I am sorry it was not in my power to obtain a sufficient knowledge of the depth of water but in our situation nothing could be undertaken that might have occasioned delay. It may however be understood that to the best of my judgment from appearances a ship may pass wherever I have omitted to represent danger.

I divided six birds and issued one 25th of a pound of bread with half a pint of water to each person for dinner, and I gave half a glass of wine to Nelson, who was now so far recovered as to require no other indulgence.

The gunner when he left the ship brought his watch with him, by which we had regulated out time till today, when unfortunately it stopped; so that noon, sunrise, and sunset, are the only parts of the 24 hours of which from henceforward I can speak with certainty as to time.

The wind blew fresh from the south-south-east and south-east all the afternoon with fair weather. As we stood to the north by west we found more sea, which I attributed to our receiving less shelter from the reefs to the eastward: it is probable they did not extend so far north as this; at least it may be concluded that there is not a continued barrier to prevent shipping having access to the shore. I observed that the stream set to the north-west, which I considered to be the flood.

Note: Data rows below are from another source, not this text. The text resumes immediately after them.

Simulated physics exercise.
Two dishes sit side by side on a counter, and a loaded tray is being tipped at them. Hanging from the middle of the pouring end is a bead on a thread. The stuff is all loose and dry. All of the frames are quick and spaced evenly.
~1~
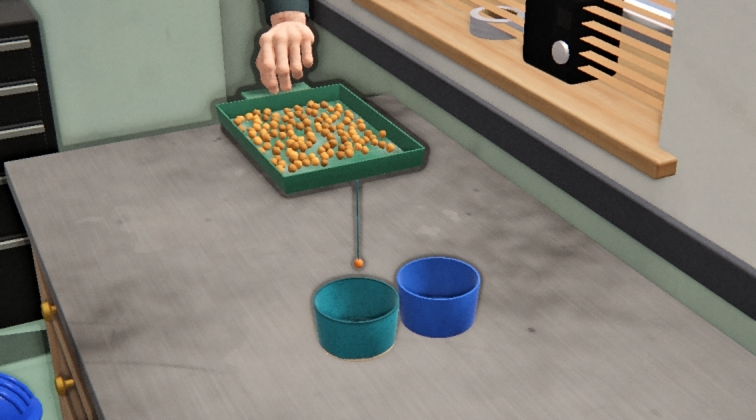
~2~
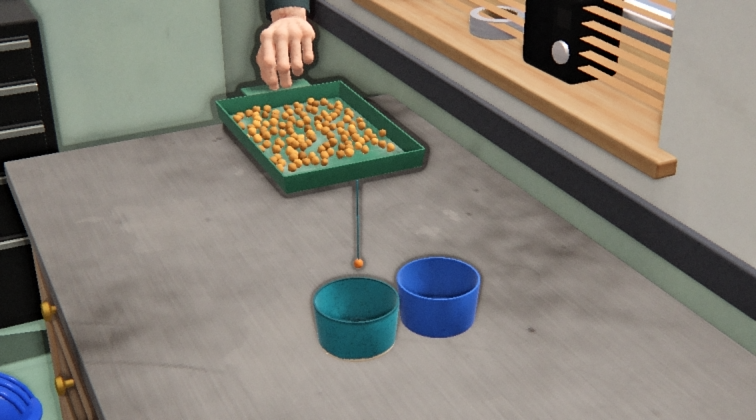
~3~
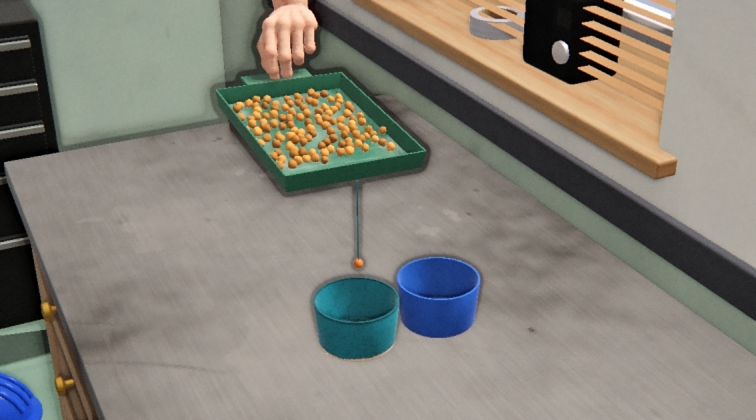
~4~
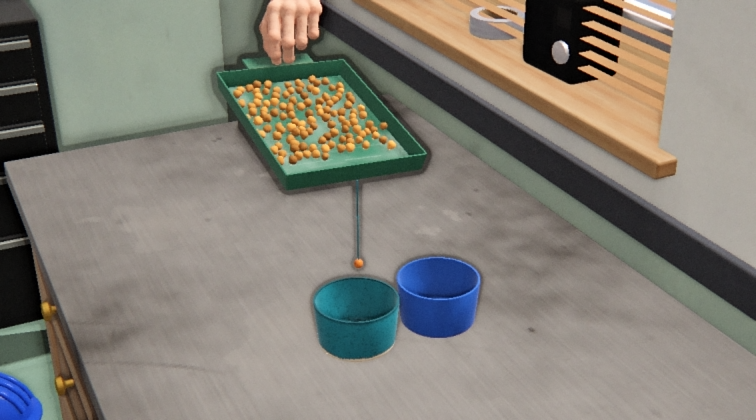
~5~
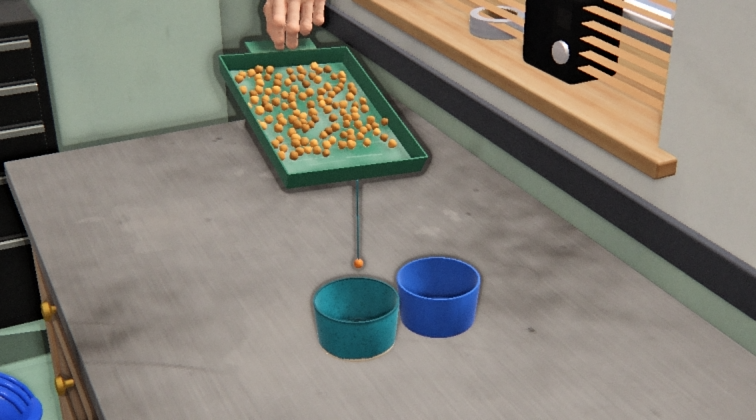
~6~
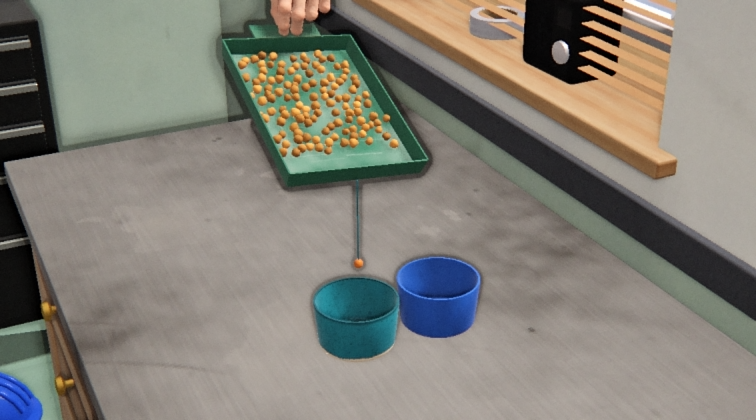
On a grey counter, a hand steadily raising the back of a green tray of chickpeas above teal and blue dishes.
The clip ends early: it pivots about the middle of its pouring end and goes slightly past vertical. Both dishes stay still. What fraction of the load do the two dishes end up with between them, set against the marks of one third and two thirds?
Between them they get more than two thirds of it.
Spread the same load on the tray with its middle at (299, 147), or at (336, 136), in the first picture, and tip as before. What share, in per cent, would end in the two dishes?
Estimate: 70 % first, 90 % second.
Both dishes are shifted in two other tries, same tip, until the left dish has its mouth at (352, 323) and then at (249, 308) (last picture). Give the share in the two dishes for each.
30 % and 0 %.
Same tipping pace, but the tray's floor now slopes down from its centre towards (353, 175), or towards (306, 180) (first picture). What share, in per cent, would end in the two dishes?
Roughly 80 percent, then 30 percent.
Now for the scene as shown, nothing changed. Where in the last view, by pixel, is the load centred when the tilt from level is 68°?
Load centre: Approx. (382, 147).
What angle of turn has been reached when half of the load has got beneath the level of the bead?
About 115 degrees.
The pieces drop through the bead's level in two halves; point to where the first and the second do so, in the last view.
At (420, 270) for the first part, then at (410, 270) for the others.
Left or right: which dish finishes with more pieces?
Recorded: The right-side one.
Shortly afterwards, tray tipped steeply; all but a few on the tray; only a few in the air.
Next, tray tipped past a quarter turn; near half on the tray; only a few in the left dish; near a quarter in the right dish; only a few outside both; near a quarter in the air.
Some moments later, tray tipped past a quarter turn; near a quarter in the left dish; near two thirds in the right dish; a little outside both.
In the end, tray tipped past a quarter turn; near a quarter in the left dish; near two thirds in the right dish; a little outside both.
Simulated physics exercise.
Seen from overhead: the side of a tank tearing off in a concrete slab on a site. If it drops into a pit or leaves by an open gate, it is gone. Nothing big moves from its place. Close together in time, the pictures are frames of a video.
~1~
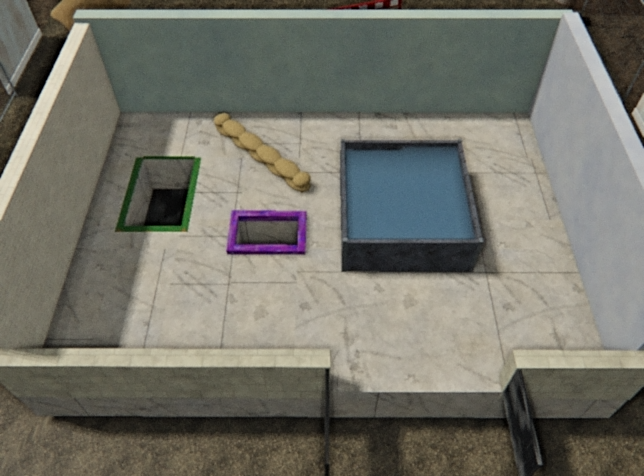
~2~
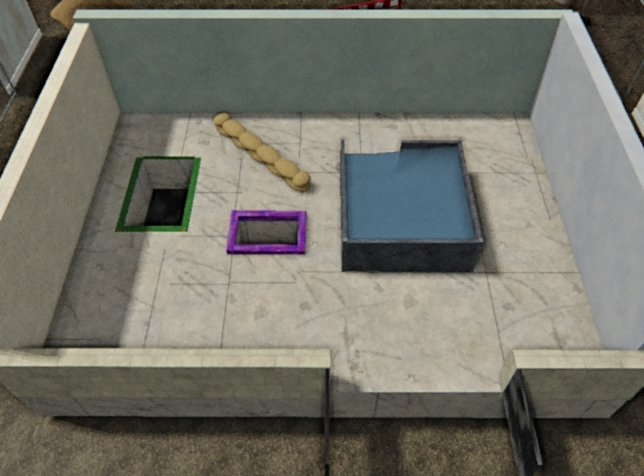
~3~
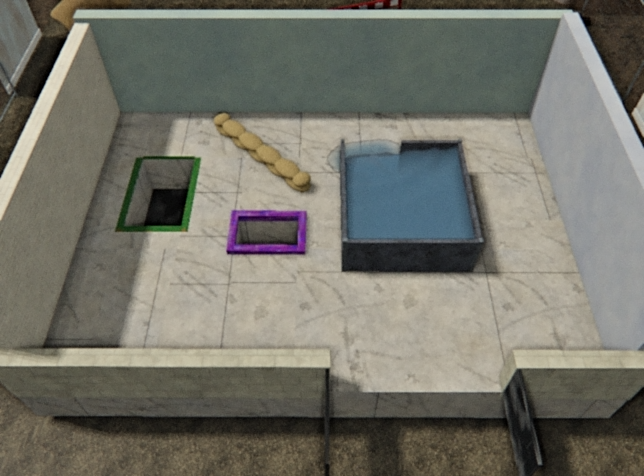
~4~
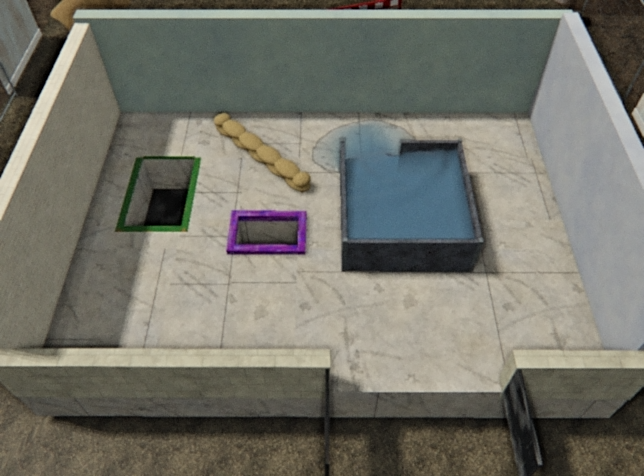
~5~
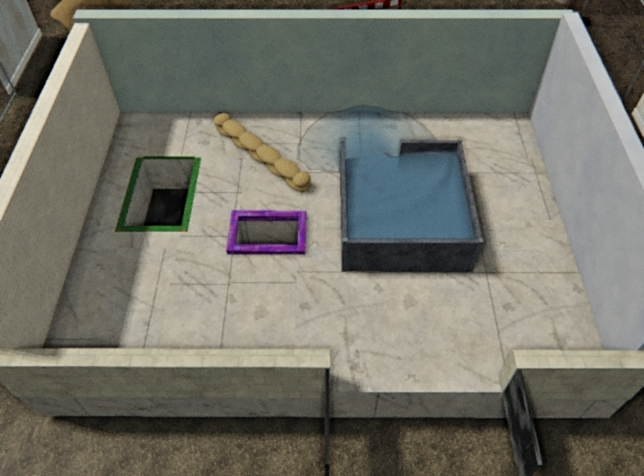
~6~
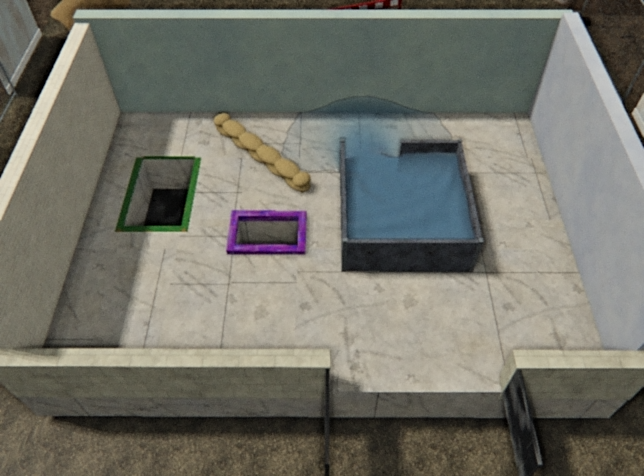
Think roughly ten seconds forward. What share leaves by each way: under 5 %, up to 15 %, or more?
Result: The gate gets a medium chunk - five to fifteen per cent; the green pit gets a medium chunk - five to fifteen per cent; the purple pit gets a mere sliver - short of five per cent.
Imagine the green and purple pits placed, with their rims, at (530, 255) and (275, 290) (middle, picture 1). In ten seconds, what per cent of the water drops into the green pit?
Roughly 20 per cent ends up in the green pit.
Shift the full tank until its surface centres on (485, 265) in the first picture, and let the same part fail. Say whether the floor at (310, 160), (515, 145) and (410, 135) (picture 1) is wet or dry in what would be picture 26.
In sequence: Inundated, next inundated, then inundated.
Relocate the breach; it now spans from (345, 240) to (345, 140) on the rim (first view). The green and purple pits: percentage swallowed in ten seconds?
Out of every hundred parts, green takes 35 and purple takes 20.
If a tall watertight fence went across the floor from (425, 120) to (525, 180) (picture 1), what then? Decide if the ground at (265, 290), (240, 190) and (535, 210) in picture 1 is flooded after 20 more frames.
First spared, second spared, third submerged.
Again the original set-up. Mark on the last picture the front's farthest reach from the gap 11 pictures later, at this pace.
The farthest wet spot is near (121, 113).
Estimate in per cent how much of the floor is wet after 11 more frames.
That comes to about 25 per cent.
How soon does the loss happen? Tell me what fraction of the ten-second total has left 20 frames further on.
Around 5 % of the total, roughly.
A moment on, water covers 15 % of the floor; the gate 0 %, the green pit 0 %, the purple pit 0 %.
Next, water covers 25 % of the floor; the gate 0 %, the green pit 0 %, the purple pit 0 %.
Then, water covers 40 % of the floor; the gate 0 %, the green pit 1 %, the purple pit 0 %.
Later, water covers 70 % of the floor; the gate 0 %, the green pit 5 %, the purple pit 0 %.
In the end, water covers 85 % of the floor; the gate 8 %, the green pit 9 %, the purple pit 0 %.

In some places along the coast we saw patches of wood. At five o'clock, steering to the north-west, we passed a large and fair inlet into which I imagine there is a safe and commodious entrance; it lies in latitude 11 degrees south. About three leagues to the northward of this is an island, at which we arrived about sunset, and took shelter for the night under a sandy point which was the only part we could land at. This being rather a wild situation I thought it best to sleep in the boat: nevertheless I sent a party away to see if anything could be got, but they returned without success. They saw a great number of turtle bones and shells where the natives had been feasting, and their last visit seemed to be of late date. The island was covered with wood, but in other respects it was a lump of rocks.